I have not actually tried out your code, but based on my reading of it, it appears to have a serious flaw. For the sake of discussion suppose that your polygon is a triangle whose plane is already parallel with the x and y axes. That will give a zero for the two theta's. Then in the line
"points = points - repmat([0,0,points(1,3)],size(points,1),1);"
the three vertices are all projected vertically so they lie within the x,y plane itself. Finally in the for-loop Rx and Ry are identity matrices and the triangle is simply moved without rotation in a direction so that vertex #1 would move to the origin, except that only vertices #2 and #3 are actually moved. Vertex #1 has remained behind where it was, and the triangle has now assumed a completely different shape. I am sure this is not what you intended.

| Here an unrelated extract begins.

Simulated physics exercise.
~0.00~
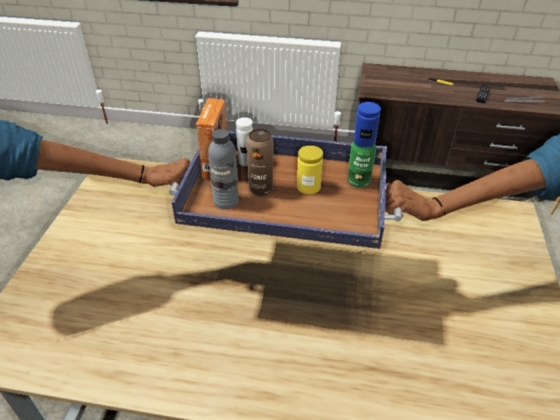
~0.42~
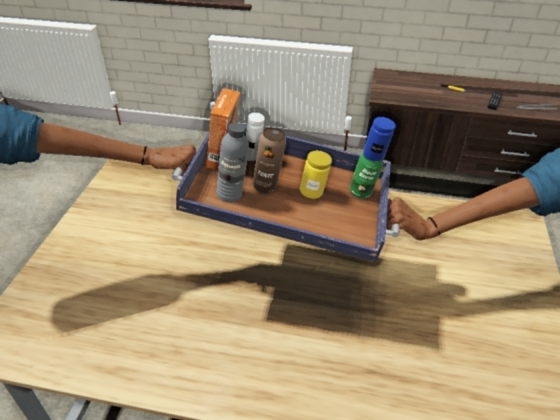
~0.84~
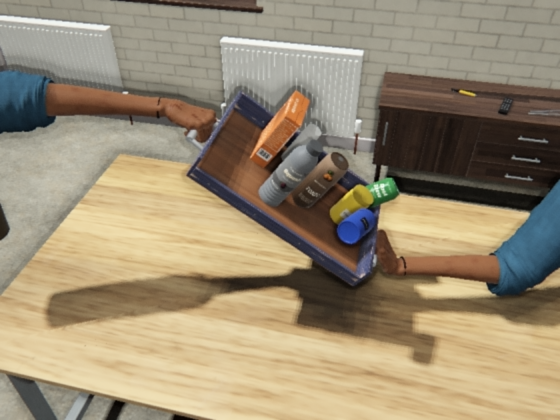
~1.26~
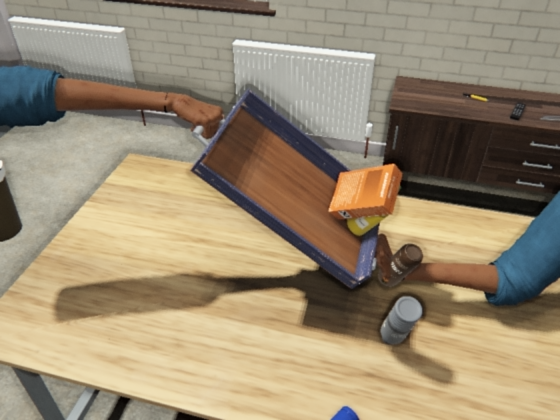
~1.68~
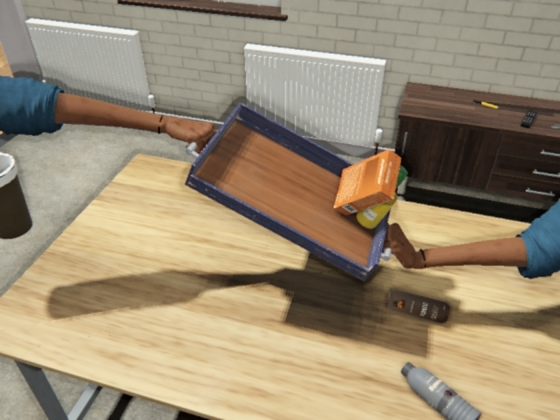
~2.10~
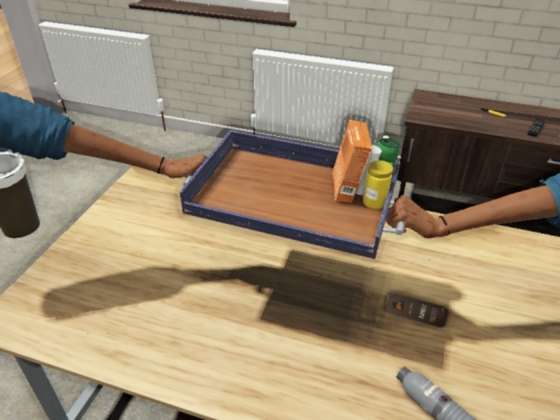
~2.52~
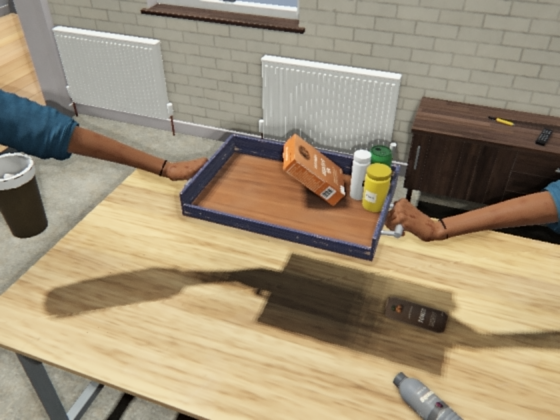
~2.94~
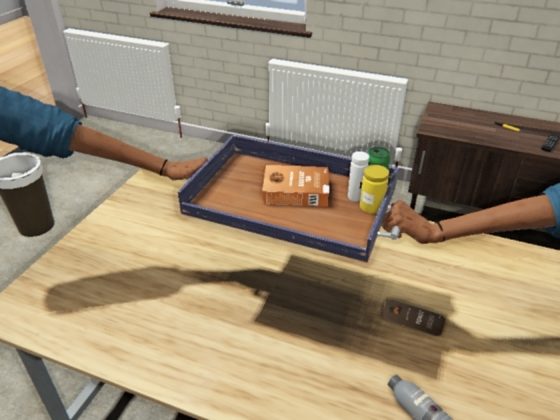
A crate held by two hands tipped steeply down to the right, spilling the grey bottle, brown can and blue shaker, then levelled again with the yellow jar, green can and white shaker standing at the right while the orange packet toppled flat.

I will make two suggestions. First, there is no need to do two rotations. All you need is to rotate your polygon about a line which is orthogonal to both the polygon's normal and the z-axis, which is to say, about their cross product, and the amount of rotation should be such that the polygon's normal rotates to become parallel to the z-axis.
The second suggestion has to do with determining the normal direction of a polygon. Your method depends entirely on the first three vertices. However, if you have a polygon whose vertices deviate to some degree from being coplanar, it would be best to use matlab's 'svd' (singular value decomposition) function to determine the best normal direction. First subtract the mean values of the x, y, and z coordinates for the vertices from each vertex and then apply the 'svd':
[U,S,V] = svd(bsxfun(@minus,points,mean(points,1)),'econ');
Your "best" normal vector will be the unit vector V(:,3) which has the smallest singular value.